Thursday, April 3, 2014

Window on Eurasia: Moscow to Draft North Caucasians without Former Restrictions



Paul Goble

            Staunton, April 3 – In a move highlighting the demographic plight of ethnic Russians, Moscow has announced that it will now draft North Caucasians without the restrictions it had imposed on them in recent years, a move some in that region are welcoming but that others, including some Russian officers and the Soldiers’ Mothers Committees fear will cause problems.

            Vasily Tonkoshkruvo, head of the section of the Russian General Staff responsible for manpower, has announced that from now on, there will be “no limitations” on the number of Chechens, Ingushes and Daghestanis who may be drafted.  Instead, they will be treated just like everyone else (bigcaucasus.com/events/analysis/02-04-2014/89842-callofduty-0/).

            That represents a major shift in policy. In Chechnya, the Russian military drafted no one between 1991 and 2012 and then last year took only 620 of the 80,000 men of draft age.  In Daghestan, Moscow has limited the number of draftees to about 20 percent of what the military had taken in recent years. And in Ingushetia, only 300 of some 10,000 eligible were drafted.

            That pattern reflected both the unsettled conditions in the North Caucasus and the fears of Russian commanders that any draftees from there would be a source of tension and conflict within the ranks.  But the policy of restricting the number of North Caucasian draftees has been counter-productive in three ways.

            First, it sent a message to the North Caucasians that Russian officials, whatever they claimed, did not view the region as part of Russia or North Caucasians as fully equal to every other Russian city.  This has helped the militants win recruits, especially among those who, not being able to serve in the military, have been deprived of jobs in the police and government.

            Second, it infuriated many ethnic Russians who recognized that if Moscow did not draft North Caucasians, it would have to draft ethnic Russians at a higher rate to meet overall quotas, thus imposing a kind of punitive tax on ethnic Russians that non-Russians from the North Caucasus were not having to pay.

            And third, the policy made it far more difficult for Moscow to meet its draft goals, a problem that is only growing both because the numbers of those in the prime draft age groups are falling because of low birthrates in the 1990s and because the Kremlin’s use of force in Crimea and possibly elsewhere effectively precludes any cut in the size of the draft.

            Many Chechens, journalist Svetlana Bolotnikova says, are pleased by Moscow’s lifting of the restrictions because they see it as an expression of Moscow’s trust. But some Russian commanders and the Soldiers’ Mothers Committee say that they fear the impact of an influx of “’children of war’” on discipline and unit cohesion.
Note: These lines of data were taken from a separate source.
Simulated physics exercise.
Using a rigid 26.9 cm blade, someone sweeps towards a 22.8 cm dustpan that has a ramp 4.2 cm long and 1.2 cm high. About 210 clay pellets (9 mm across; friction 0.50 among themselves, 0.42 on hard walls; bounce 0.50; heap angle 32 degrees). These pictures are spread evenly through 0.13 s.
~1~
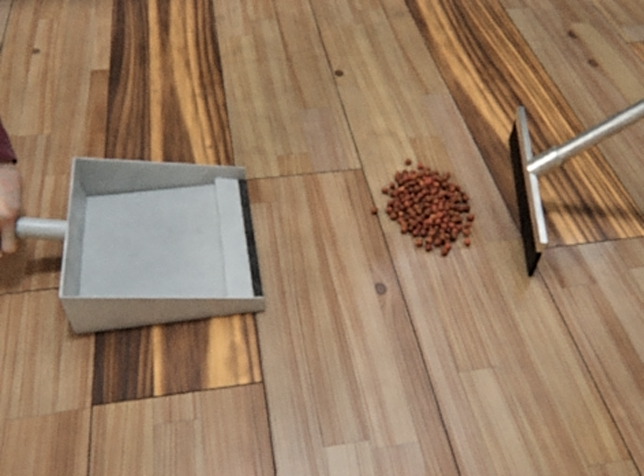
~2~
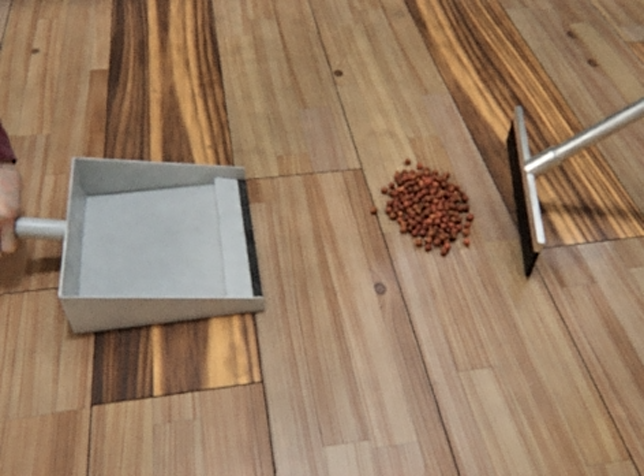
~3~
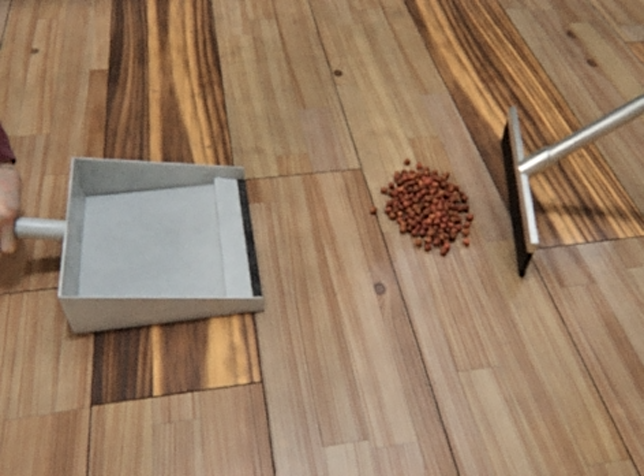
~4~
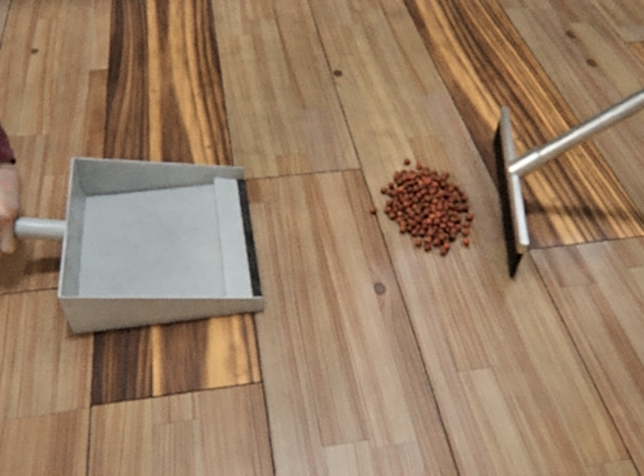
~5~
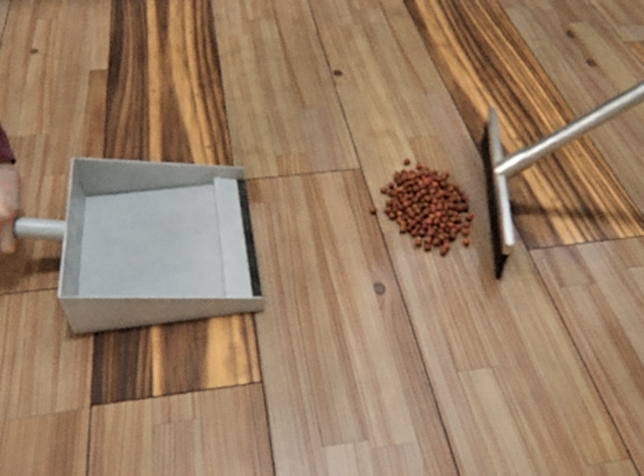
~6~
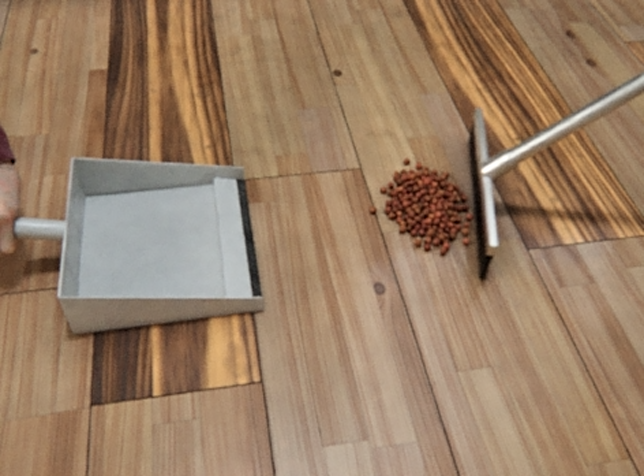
At first, a dustpan sits on the left of a striped wooden floor, a hand on its handle, with a pile of small reddish-brown pellets near the middle and a long-handled blade to the right. The blade slides left, slowly then faster, until it is right beside the still undisturbed pile.
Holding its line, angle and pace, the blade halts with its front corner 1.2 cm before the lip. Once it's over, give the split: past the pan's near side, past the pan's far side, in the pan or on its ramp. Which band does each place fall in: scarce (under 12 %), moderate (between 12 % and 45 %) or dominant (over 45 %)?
Near side: I predict a minor share of the load; far side: I predict a mid-range share of the load; pan: I predict a mid-range share of the load.
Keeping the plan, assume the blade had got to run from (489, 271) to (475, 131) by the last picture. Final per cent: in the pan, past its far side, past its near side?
Pan: 15, far side: 20, near side: 5.
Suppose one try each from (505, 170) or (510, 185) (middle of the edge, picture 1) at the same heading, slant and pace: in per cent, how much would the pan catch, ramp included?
30 and 30 per cent, roughly.
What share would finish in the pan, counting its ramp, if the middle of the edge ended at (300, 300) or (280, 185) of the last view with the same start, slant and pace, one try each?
Around 5 per cent, and around 25 per cent.
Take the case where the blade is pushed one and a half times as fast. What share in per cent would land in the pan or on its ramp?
I'd guess it lands at about 40 per cent.
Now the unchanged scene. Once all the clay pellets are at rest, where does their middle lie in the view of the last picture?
Centre at rest, approx.: (253, 204) px.
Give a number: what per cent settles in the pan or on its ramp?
About 25 per cent.
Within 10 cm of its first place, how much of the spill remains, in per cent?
About 0 percent.
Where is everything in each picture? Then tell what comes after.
The first picture shows blade from (541, 247) to (519, 114), moved 0.0 cm, 0 of the pieces shifted so far; middle of the pieces at (432, 206); pan at (154, 251).
The second picture shows blade from (539, 247) to (517, 114), moved 0.3 cm, 0 of the pieces shifted so far; middle of the pieces at (432, 205).
The third picture shows blade from (532, 247) to (511, 115), moved 1.0 cm, 0 of the pieces shifted so far; middle of the pieces at (431, 205).
The fourth picture shows blade from (522, 248) to (503, 115), moved 2.3 cm, 0 of the pieces shifted so far; middle of the pieces at (431, 205).
The fifth picture shows blade from (508, 249) to (491, 115), moved 4.1 cm, 0 of the pieces shifted so far; middle of the pieces at (431, 205).
The sixth picture shows blade from (492, 250) to (478, 116), moved 6.1 cm, 0 of the pieces shifted so far; middle of the pieces at (431, 205); pan at (152, 251).
Then, 0.18 s after the last picture, middle of the blade 17 cm from the lip; 0 % over the lip, far side 10 %, near side 0 %.
Then, 0.30 s after the last picture, middle of the blade 8 cm from the lip; 0 % over the lip, far side 15 %, near side 0 %.
Then, 0.54 s after the last picture, middle of the blade 5 cm from the lip; 25 % over the lip, far side 20 %, near side 0 %.
In the end, near side 0 %, far side 20 %, pan 25 %, in front of the lip or behind the blade 55 %.
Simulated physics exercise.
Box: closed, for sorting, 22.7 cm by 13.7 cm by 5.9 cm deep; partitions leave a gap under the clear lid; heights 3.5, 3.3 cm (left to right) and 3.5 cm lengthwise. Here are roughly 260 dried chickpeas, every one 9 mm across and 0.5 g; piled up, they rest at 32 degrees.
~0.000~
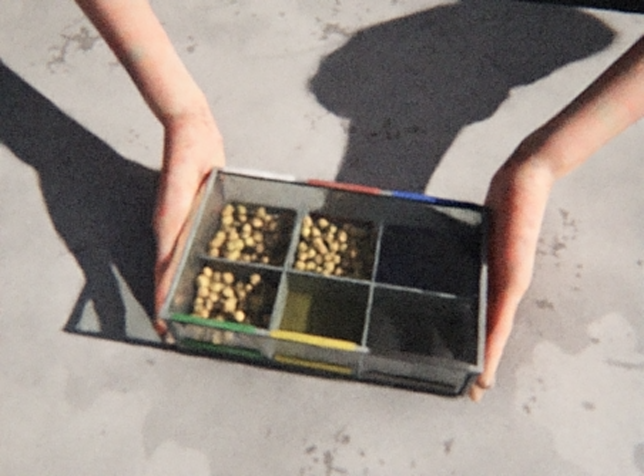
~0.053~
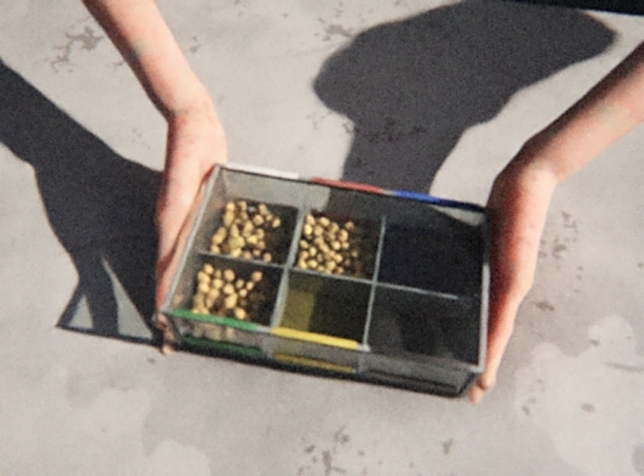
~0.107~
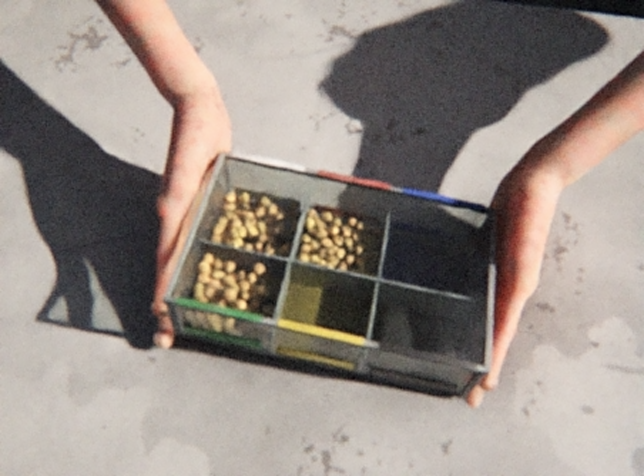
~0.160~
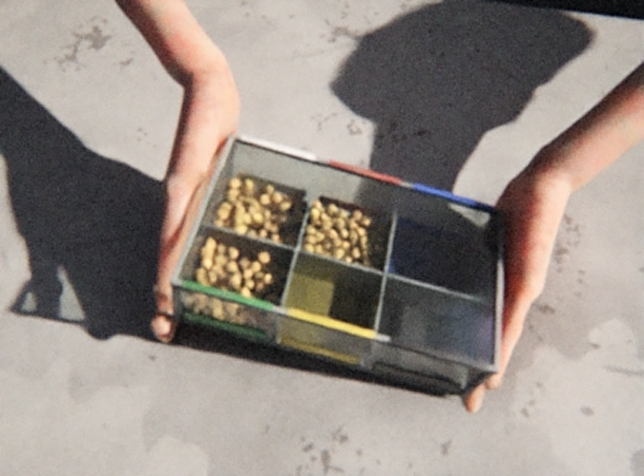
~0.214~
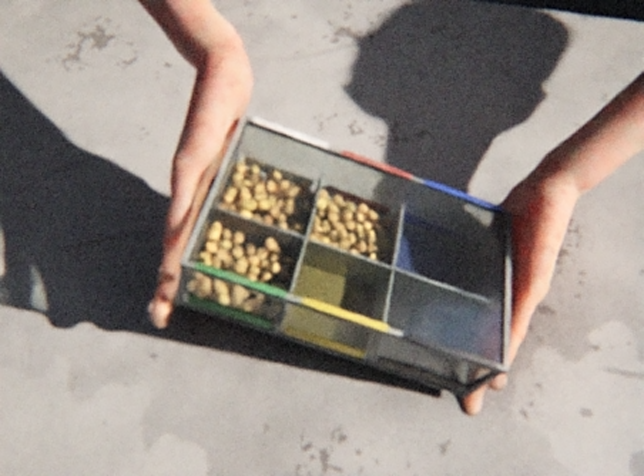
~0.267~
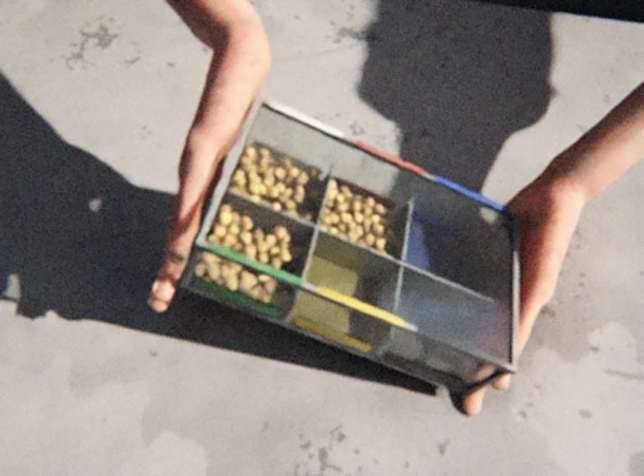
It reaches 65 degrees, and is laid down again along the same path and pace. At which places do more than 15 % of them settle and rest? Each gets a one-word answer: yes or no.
My answers are red yes, blue no, green yes, yellow no, white yes, black no.
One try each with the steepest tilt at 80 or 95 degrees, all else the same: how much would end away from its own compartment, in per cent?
First try: Around 30 %; second try: Around 65 %.
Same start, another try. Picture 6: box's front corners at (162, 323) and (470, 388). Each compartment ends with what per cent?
Per cent at the finish: Red 35, blue 0, green 30, yellow 0, white 35, black 0.
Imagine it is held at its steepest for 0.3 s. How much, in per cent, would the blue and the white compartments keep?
That would leave blue with 0 percent and white with 35 percent.
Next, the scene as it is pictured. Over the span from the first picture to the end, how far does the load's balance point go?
It shifts by roughly 2.0 cm.
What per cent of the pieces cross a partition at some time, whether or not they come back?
Around 5 percent.
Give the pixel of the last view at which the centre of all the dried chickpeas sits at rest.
Somewhere near (289, 260) in the last picture.
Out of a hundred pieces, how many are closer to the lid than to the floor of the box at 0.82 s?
Close to 10 in a hundred.
After 0.82 s, tilt 63 degrees; red 35 %, green 30 %, white 35 %.
After 1.19 s, tilt 25 degrees; red 35 %, green 30 %, white 35 %.
After 1.65 s, tilt 0 degrees; red 35 %, green 30 %, white 35 %.
By 2.0 s all is still; red 35 %, blue 0 %, green 30 %, yellow 0 %, white 35 %, black 0 %.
            One Russian officer told Bolotnikova that soldiers drafted from the North Caucasus are a problem not only because of clannishness – they tend to form groups based on ethnicity or religion rather than fit in with the majority – but also because some of them want to “take revenge” against Russian officers who fought against their people.

            Drafting more of them, as Moscow has now decided to do, he continued, will only lead to more problems for commanders and undercut the fighting capacity of the Russian military.

            The Union of Soldiers’ Mothers Committees of Russia believes that Moscow has taken this decision not because it believes it can cope with such problems but because of “demographic shortfalls in ethnic Russian regions.”  If the military is to continue to rely on draftees, the General Staff has no choice but to draw from the large draft pool in the North Caucasus.

            Ida Kuklina, a member of the Union’s coordinating council, says that the military has begun to address the problems North Caucasian draftees present by grouping them in separate units and using them “above all” in the Caucasus rather than elsewhere.  “This is a positive development,” she said.

             But it will be “a negative one,” she continues, “if the army will cope badly with an influx of new draftees” from the Caucasus. Indeed, although she doesn’t say so, there is now a risk that North Caucasian soldiers may be emboldened by their numbers and that at least some Russians will view its increasingly non-Russian face as transforming the army into an alien force.